Bayer estaba incómodo con el papel de racionalista alemán. No es la única vez que en esos años
sesenta, ese anarquista, maximalista, admirador de todos los que arriesgaban su vida, resultaba un crítico de la lucha armada. Pero no debe haber ningún militante armado que, en la cárcel o en el exilio, o en una escuela de formación de cuadros políticos, no haya recalado en las páginas de Los Vengadores de la Patagonia Trágica o en Severino Di Giovanni, el idealista de la violencia o en Los anarquistas expropiadores. Bayer suele aclarar: ‘Lo que pasa es que, además de anarquista, soy un pacifista a ultranza’.
–Recuerdo la mirada triste del Che diciéndome ‘Son todos mercenarios’.

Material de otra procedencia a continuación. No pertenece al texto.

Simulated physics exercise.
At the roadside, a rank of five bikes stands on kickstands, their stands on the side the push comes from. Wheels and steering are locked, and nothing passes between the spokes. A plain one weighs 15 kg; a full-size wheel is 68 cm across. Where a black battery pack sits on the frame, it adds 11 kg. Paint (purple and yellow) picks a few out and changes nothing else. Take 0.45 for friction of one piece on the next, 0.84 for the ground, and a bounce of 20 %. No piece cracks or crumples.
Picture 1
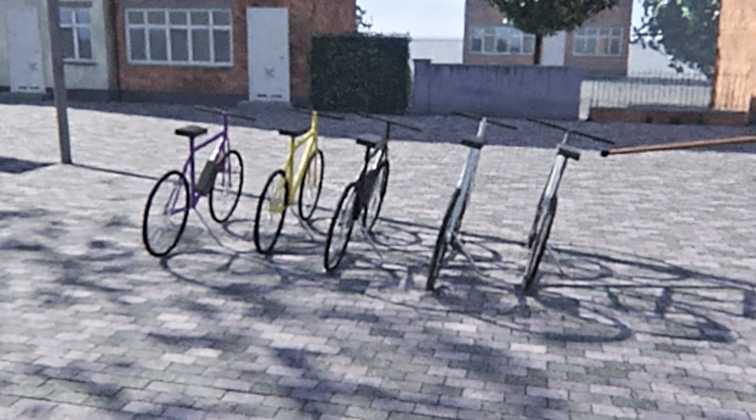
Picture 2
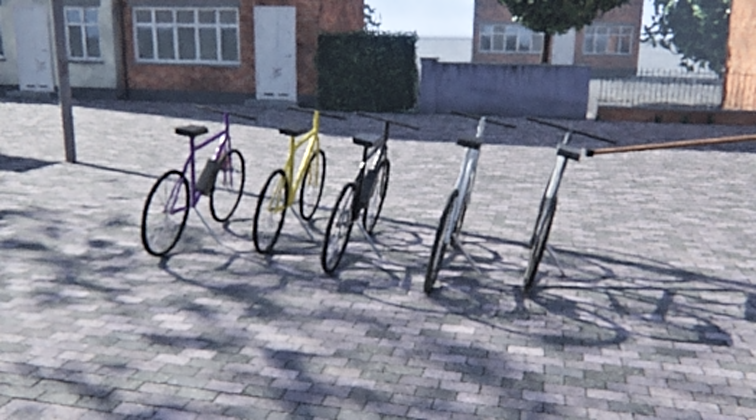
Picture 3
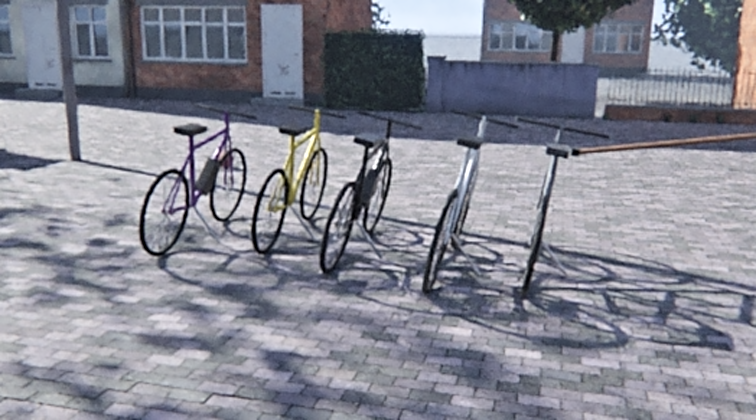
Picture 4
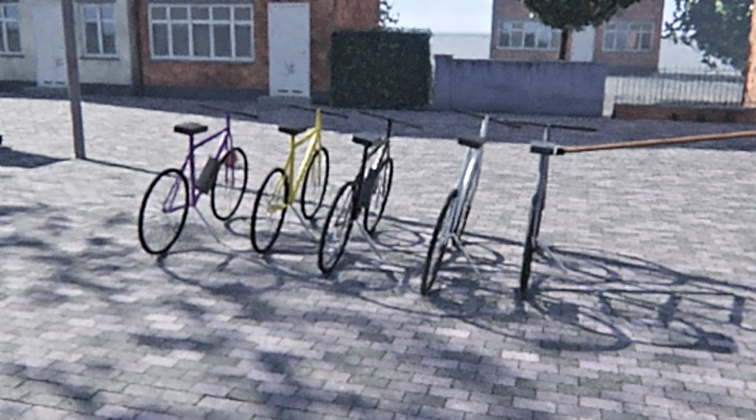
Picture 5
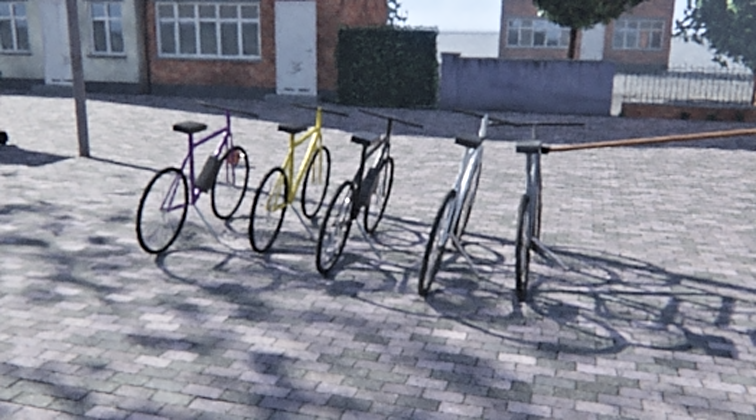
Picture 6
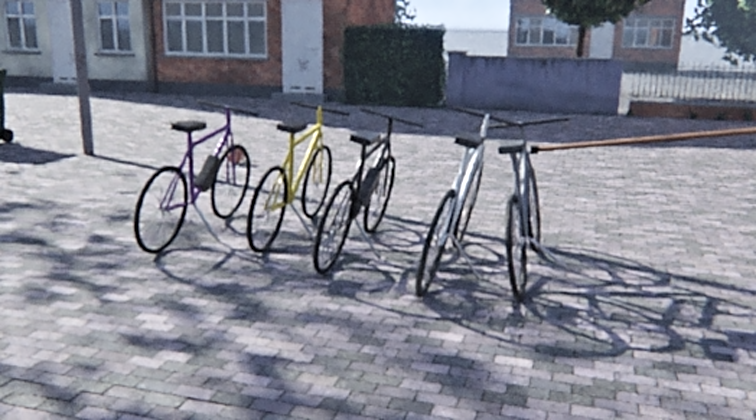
A pole reaches in from the right and nudges the nearest of five parked bicycles slightly leftward.
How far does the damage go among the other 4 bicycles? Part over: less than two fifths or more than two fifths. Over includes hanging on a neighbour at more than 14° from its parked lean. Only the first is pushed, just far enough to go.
Ending over: Under two fifths.
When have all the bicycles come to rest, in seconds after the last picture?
At about 1.5 s.
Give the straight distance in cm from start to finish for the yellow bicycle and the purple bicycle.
Yellow 0, purple 0.
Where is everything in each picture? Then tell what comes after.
In the first frame (places mark the middle of the side facing us; the camera moves round a little), pole end (605, 154) 16 cm from the first bicycle; yellow bicycle (262, 196); purple bicycle (234, 183); the rest undisturbed.
In the second frame, pole end (591, 154) 55 mm from the first bicycle; purple bicycle (234, 183).
In the third frame, pole end (576, 153) pushing; yellow bicycle (259, 195); the rest undisturbed.
In the fourth frame, pole end (561, 152) pushing; purple bicycle (234, 181); the rest undisturbed.
In the fifth frame, pole end (545, 151) pushing; purple bicycle (234, 180); the rest undisturbed.
In the sixth frame, pole end (535, 150) stopped; purple bicycle (233, 179); yellow bicycle (254, 193); the rest undisturbed.
Then, 0.73 s after the last picture, 1 of the 4 other bicycles over.
At rest, 1 of the 4 other bicycles over; purple bicycle unmoved; yellow bicycle unmoved. That is 25 per cent. Three left standing. As the last picture would show them, middles, purple bicycle near (202, 171), yellow bicycle near (299, 172).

Habían pasado un par de horas. Osvaldo tenía que preparar su valija. En un par de días estaría en el frío de Alemania, dispuesto a recibir el año junto a Marlies, a sus hijos y a sus nietos. Pasaría su cumpleaños número 82 el próximo 26 de este mes de febrero. Y luego volverá a Buenos Aires, a instalarse en El tugurio, esa casita poblada de fotos y recortes periodísticos, de libros y recuerdos, donde –según prometió– este año se va a concentrar en escribir sus memorias. Insistió con que este año sí va a declinar tantas invitaciones a dar charlas o conferencias en cuanta biblioteca o grupo militante lo invite. Bayer no tiene límites. Va a seguir levantándose a las cinco de la mañana para poder escribir y leer tranquilo pero va a seguir siendo parecido al de siempre, el que puede estar con su familia en Alemania, con sus libros y sus recuerdos en El tugurio y también en cuanto rincón de la Argentina lo reclamen. Y es bueno que así sea, porque él es tan diferente como irreemplazable. Nosotros teníamos que volver a la redacción. Habíamos tomado unas copas a un horario no adecuado. Habíamos estado en un oasis. Teníamos que volver a sentarnos en la computadora a transcribir la entrevista. A escribir nuestras propias impresiones. El periodismo, a veces, nos hace regalos.